Personnellement, c’est mon choix, mais comme il y a beaucoup de gens qui ont participé à l’organisation, il faut qu’on en discute pour trouver la meilleure formule. Ce Festival doit disposer de cette structure pour lui donner un cachet économique. Le Festival doit avoir un volet économique, comme cela se passe ailleurs dans le monde.
Comme développer le tourisme culturel…
Oui, c’est ça. Les Américains qui sont venus au Sénégal, ont effectué des visités dans les capitales religieuses, comme Touba, Ndiassane, Yoff, Medina Mbaye, Tivaouane, … Cela n’est pas à négliger.
Est-ce qu’on peut s’attendre à un jumelage entre le Festival «Salam» de Dakar et celui du Fez au Maroc ?
Il faut bien comprendre que le Festival des Musiques sacrées de Fez intègre d’autres religions et je trouve cela très original. Nous, au Sénégal, le Festival « Salam » est centré sur la religion musulmane : l’Islam. Il y a une possibilité de jumelage entre ces deux événements. Je connais bien les organisateurs du Festival de Fez, qui ont beaucoup apprécié le Festival « Salam » de Dakar. Pour des questions techniques et en termes d’expérience, nous aurons besoin de leur expertise et voir ce qu’on peut faire ensemble.

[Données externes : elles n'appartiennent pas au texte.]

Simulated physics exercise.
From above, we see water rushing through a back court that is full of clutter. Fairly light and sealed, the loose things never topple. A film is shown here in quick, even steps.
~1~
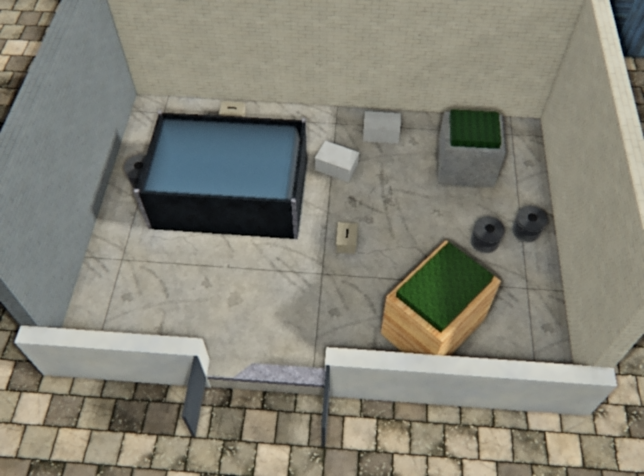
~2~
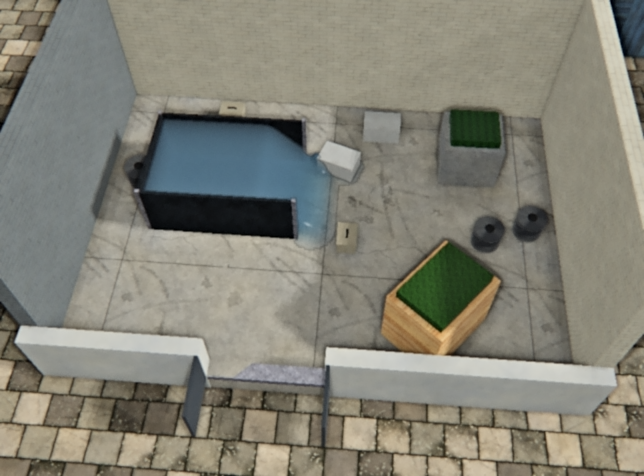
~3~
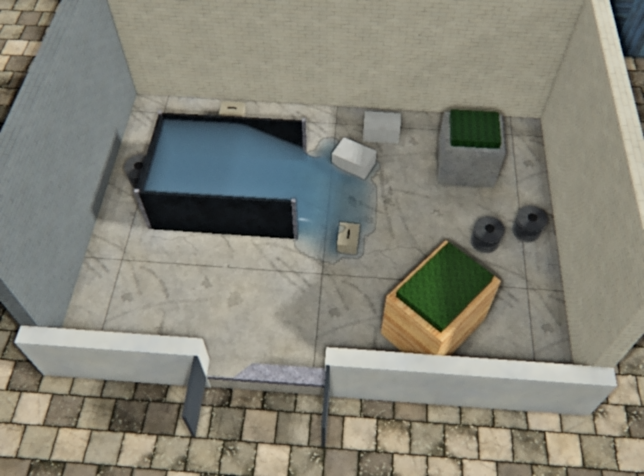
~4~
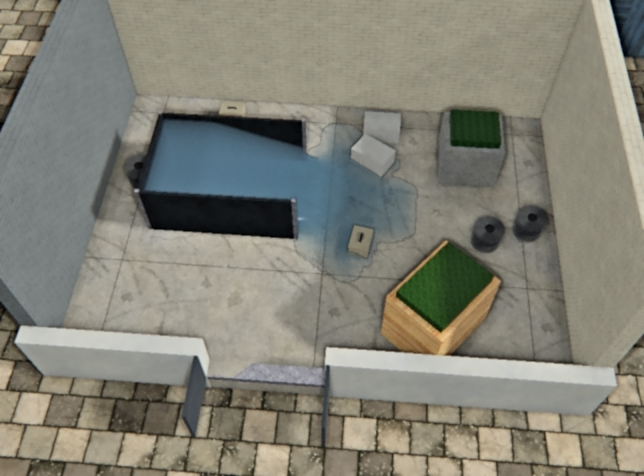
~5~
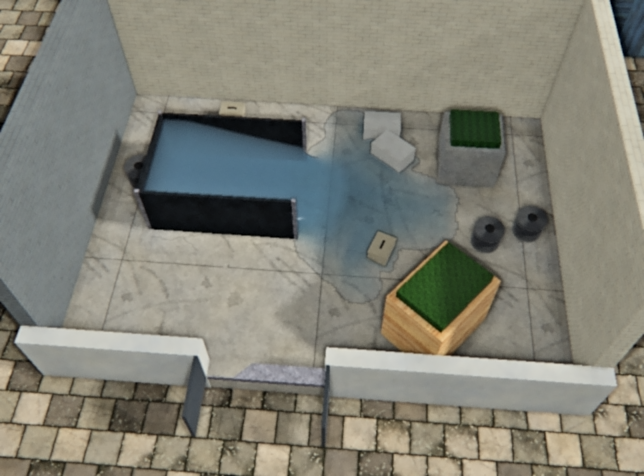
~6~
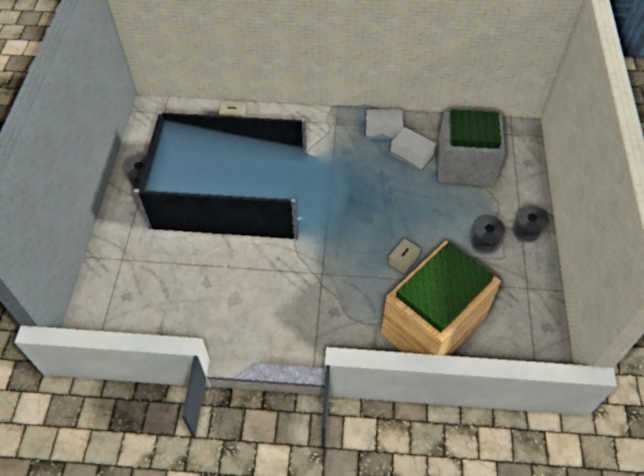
In the video, water pours out of the right side of a dark rectangular tank in a walled courtyard and spreads across the floor, pushing a pale block and then a small tan box rightward past scattered objects.
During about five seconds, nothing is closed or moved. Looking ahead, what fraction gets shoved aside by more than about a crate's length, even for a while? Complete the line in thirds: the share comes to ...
The share comes to at least two thirds.
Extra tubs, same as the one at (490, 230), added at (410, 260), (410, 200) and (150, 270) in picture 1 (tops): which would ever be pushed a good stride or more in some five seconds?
One after the other: Swept aside, shifted that much, no.
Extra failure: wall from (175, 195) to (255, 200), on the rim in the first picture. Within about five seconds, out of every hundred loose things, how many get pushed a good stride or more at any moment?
I'd guess close to 10 percent.
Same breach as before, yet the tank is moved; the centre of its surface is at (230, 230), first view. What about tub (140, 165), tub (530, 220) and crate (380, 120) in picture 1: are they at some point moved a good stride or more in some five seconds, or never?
Taking them in turn: Kept near its start; got sent well off; got sent well off.
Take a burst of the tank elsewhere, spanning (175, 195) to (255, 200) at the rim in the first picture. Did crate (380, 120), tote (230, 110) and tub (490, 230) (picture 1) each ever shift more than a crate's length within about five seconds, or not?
In turn: Stayed within it, stayed within it, stayed within it.
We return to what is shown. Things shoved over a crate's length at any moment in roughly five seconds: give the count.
It comes out at 5.
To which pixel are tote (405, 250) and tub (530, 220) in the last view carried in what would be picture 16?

Mais nous allons garder notre originalité, c’est la promotion de la diversité dans notre religion.
Pour la première édition, seule la ville de Thiès a accueilli un spectacle, peut-on s’attendre à une décentralisation dans les autres régions ?

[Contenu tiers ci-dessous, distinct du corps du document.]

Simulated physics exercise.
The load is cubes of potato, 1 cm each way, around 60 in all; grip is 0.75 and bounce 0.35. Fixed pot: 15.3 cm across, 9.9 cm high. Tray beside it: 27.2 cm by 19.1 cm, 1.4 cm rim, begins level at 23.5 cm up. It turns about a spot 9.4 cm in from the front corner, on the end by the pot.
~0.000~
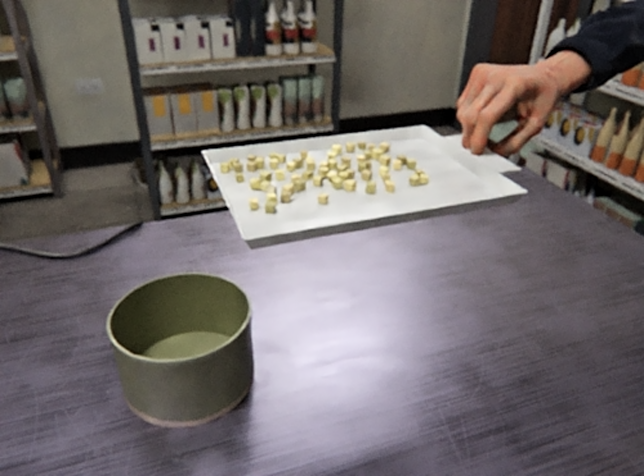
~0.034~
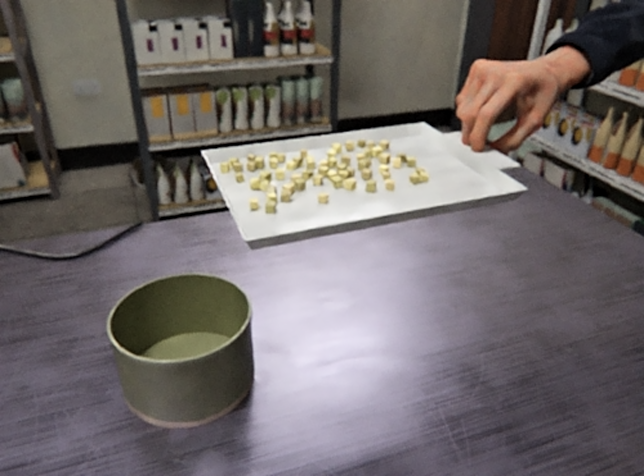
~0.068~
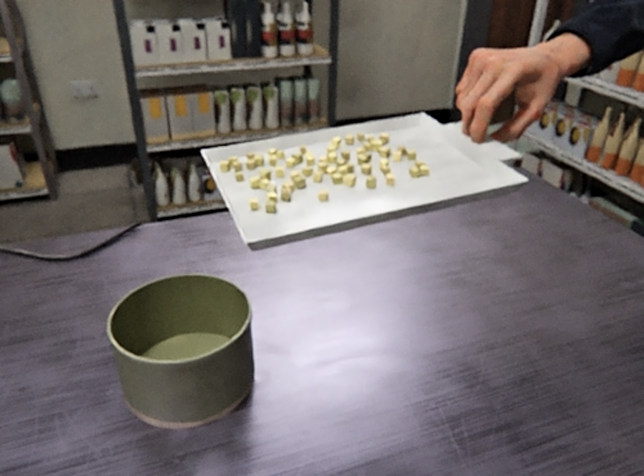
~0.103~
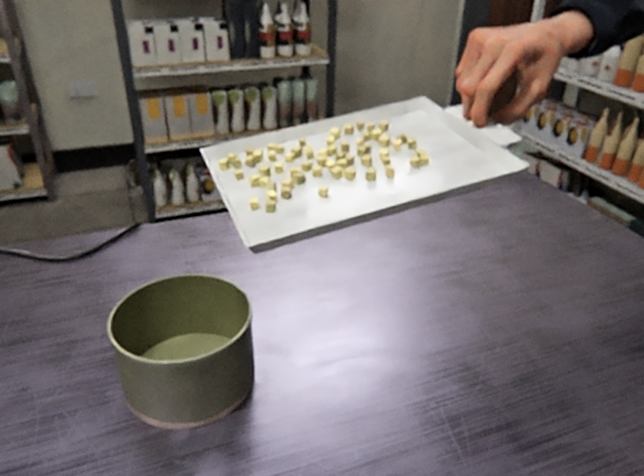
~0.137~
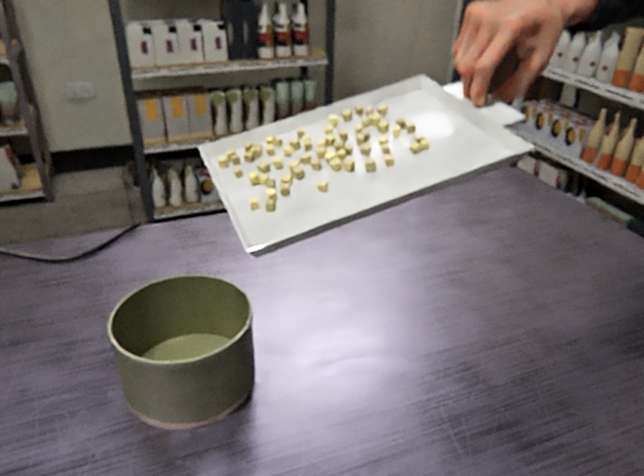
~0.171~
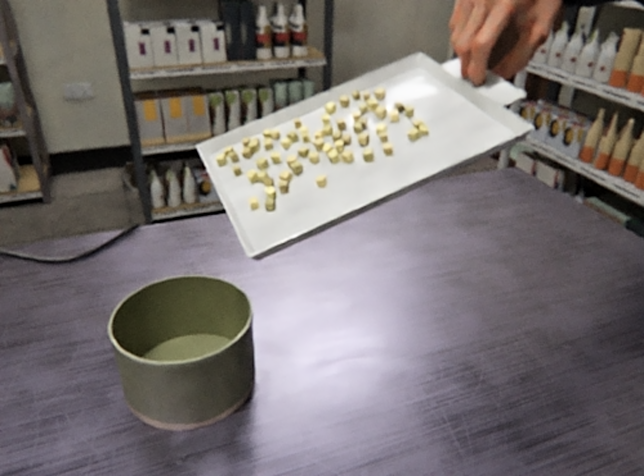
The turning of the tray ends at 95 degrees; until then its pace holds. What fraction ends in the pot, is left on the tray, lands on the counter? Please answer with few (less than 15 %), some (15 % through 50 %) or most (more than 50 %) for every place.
Pot: Some, tray: Few, counter: Most.
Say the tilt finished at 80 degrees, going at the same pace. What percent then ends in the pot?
Roughly 35 %.
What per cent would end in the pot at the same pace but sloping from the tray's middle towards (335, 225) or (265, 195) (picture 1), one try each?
Around 0 % for the first direction, around 80 % for the second.
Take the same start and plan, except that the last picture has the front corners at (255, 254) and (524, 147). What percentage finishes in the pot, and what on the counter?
Pot: 5, counter: 95.
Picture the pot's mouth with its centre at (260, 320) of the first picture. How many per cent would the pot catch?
I'd expect near 20 per cent.
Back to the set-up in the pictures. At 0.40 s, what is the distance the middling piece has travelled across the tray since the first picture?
By then it sits near 2 cm from where it began.
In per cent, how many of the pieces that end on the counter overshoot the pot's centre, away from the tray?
Roughly 60 percent of the spill.
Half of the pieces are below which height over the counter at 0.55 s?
Roughly 24 cm.
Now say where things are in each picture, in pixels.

Oui, nous l’envisageons. Nous avons reçu énormément d’appels de maires, de présidents de Conseil départemental, d’autorités…, qui souhaitent que le Festival se produise dans leur ville. Le Festival va se produire un peu partout dans le pays, mais nous voulons respecter une démarche basée sur l’équilibre. Donc, je demande à toutes ces autorités de se joindre à nous et qu’on s’organise pour que ce Festival ait d’abord un très grand succès national. Mais il faut que ces autorités soient aussi prêtes à accueillir le Festival, par leur capacité de mobilisation et d’organisation. Je rappelle que les valeurs portées par le Festival pourront aider le Sénégal sur la scène internationale.
Le Festival s’est déroulé dans différentes localités du pays, du 2 au 11 juillet, est-ce que l’organisation a répondu à vos attentes ?
Je suis très satisfait de l’organisation, je suis même impressionné des spectacles et des chanteurs qui se sont produits. C’est pourquoi je tiens à remercier les organisateurs, le coordonnateur et tous les participants. Je pense que la première édition a bien réussi, mais on attend de faire le bilan pour voir. D’ailleurs, on tiendra un point dans ce cadre et juste après, nous allons institutionnaliser le Festival, pour lui donner une dimension mondiale et l’inscrire dans l’agenda culturel du Sénégal. Nous mettrons en place un comité d’organisation, qui va déjà commencer à travailler pour la prochaine édition. Puisque nous avons beaucoup de contacts à l’étranger, de gens qui sont intéressés par le Festival. Donc on peut s’attendre, l’année prochaine, à une plus grande participation de pays de la sous région. C’est pourquoi j’invite tout le monde à apporter sa pierre à l’édifice.
Quel appel lancez-vous ?
Je veux que les artistes qui se sont spécialisés dans les chants panégyriques dédiés au Prophète (Psl) et les guides religieux, soient assistés et accompagnés. Car à travers eux, on peut faire passer énormément de messages et ces concerts le prouvent suffisamment. Durant ces moments de retrouvailles à Dakar et Thiès, il n’y a eu pas de casses, les gens sont restés polis et ont écouté religieusement les messages véhiculés. Maintenant, 2015 est derrière nous, vive 2016 ! Nous appelons à l’union des cœurs de tous les musulmans et prions pour que Allah (Swt) nous préserve de la trahison et nous protège contre les actions des ennemis et nous élève au-dessus de toute passion. Qu’Il renforce notre foi, toujours éclairée par la lumière du Prophète Mouhamed (Psl), par Sa grâce.